A new quasi-linearization finite difference scheme for large deflection analysis of prismatic and non-prismatic inextensible slender beams

A new scheme called quasi-linearization finite differences is developed for large deflection analysis of prismatic and non-prismatic inextensible slender beams with different boundary conditions subjected to various types of continuous and discontinuous external loads in horizontal and vertical global directions. Simultaneous equations of highly nonlinear and linear terms are obtained when casting the derived exact highly nonlinear governing differential equation using central finite differences on the nodes along the beam.

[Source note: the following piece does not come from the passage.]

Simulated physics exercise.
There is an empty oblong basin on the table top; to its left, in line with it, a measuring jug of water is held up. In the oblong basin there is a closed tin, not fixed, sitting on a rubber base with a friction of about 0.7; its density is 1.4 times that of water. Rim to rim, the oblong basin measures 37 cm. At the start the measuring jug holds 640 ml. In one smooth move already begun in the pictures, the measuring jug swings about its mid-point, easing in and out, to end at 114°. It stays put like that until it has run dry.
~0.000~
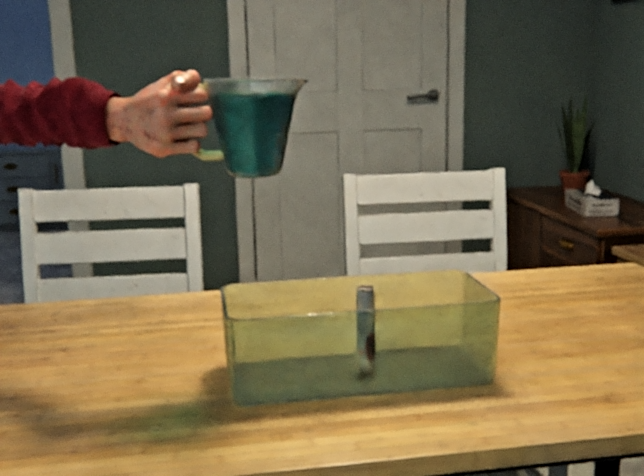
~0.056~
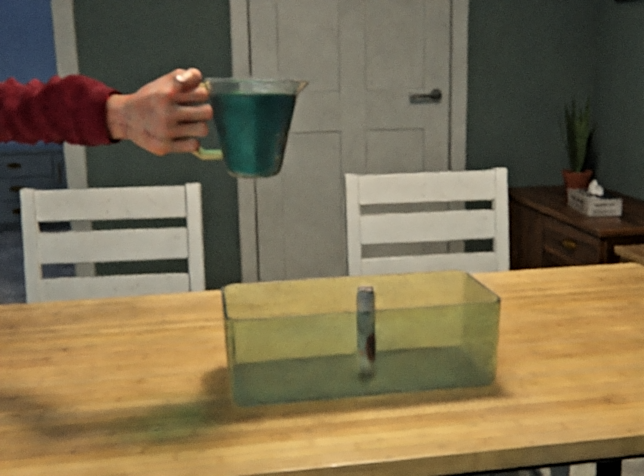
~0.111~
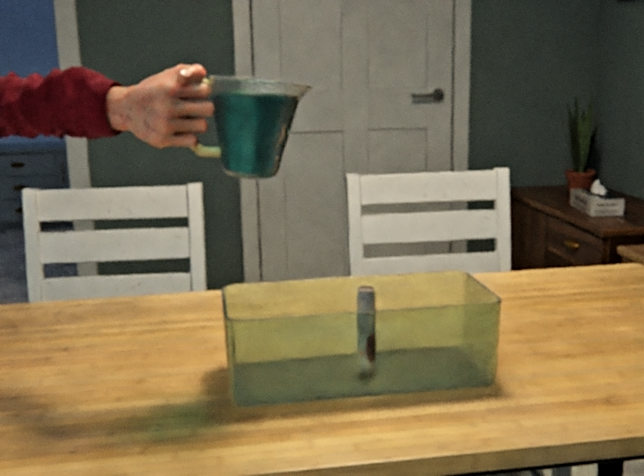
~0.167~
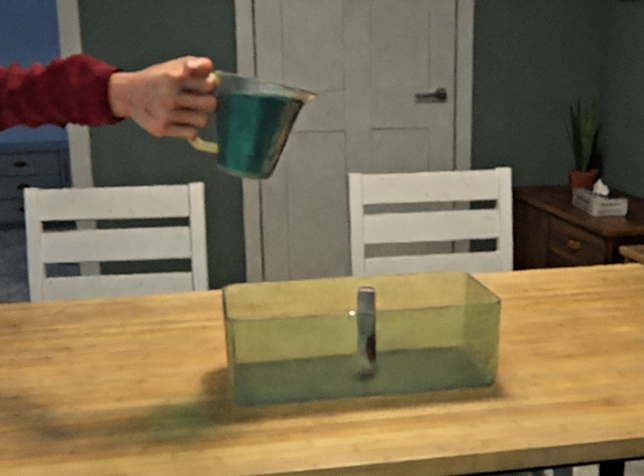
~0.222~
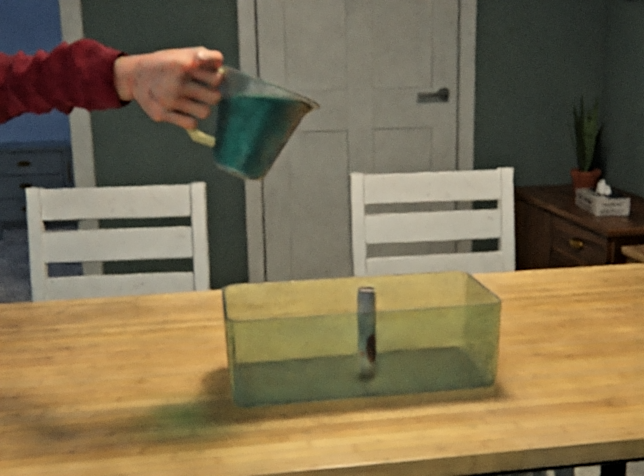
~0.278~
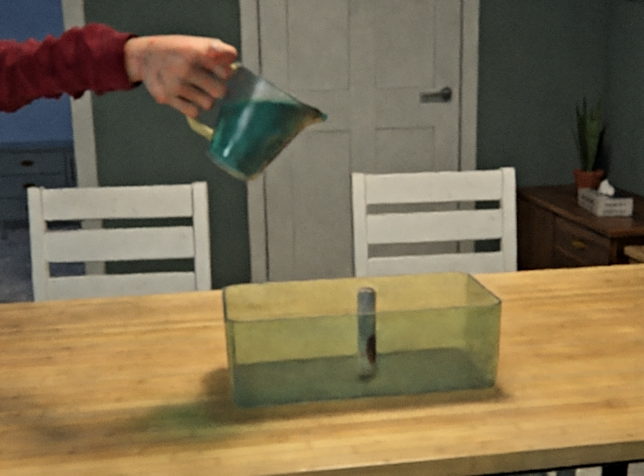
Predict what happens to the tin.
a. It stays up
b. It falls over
b.
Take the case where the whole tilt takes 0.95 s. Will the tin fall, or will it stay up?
Then it goes over.
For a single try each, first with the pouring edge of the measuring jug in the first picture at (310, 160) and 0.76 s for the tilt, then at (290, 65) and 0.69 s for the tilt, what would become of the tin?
In the first try it comes down; in the second it comes down.
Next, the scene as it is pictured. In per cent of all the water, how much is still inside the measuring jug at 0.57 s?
At that time about 40 in a hundred parts are still held.
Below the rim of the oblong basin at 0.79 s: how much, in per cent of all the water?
Around 80 in a hundred.
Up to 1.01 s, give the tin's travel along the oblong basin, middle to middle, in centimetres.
7 cm, roughly.
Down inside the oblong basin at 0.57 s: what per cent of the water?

A quasi-linearization scheme is used to solve these equations based on successive corrections of the nonlinear terms in the simultaneous equations. The nonlinear terms in the simultaneous equations are assumed constant during each correction (iteration). Several representative numerical examples of prismatic and non-prismatic slender beams with different loading and boundary conditions are analyzed to illustrate the merits of the new adopted numerical scheme as well as its validity, accuracy and efficiency. The results of the present scheme are checked using large displacement finite element analysis of MSC/NASTRAN program. A comparison between present scheme and MSC/NASTRAN results reveals excellent agreements. The advantage of the new scheme is that the load can be applied in one step with few iterations (3 to 6 iterations).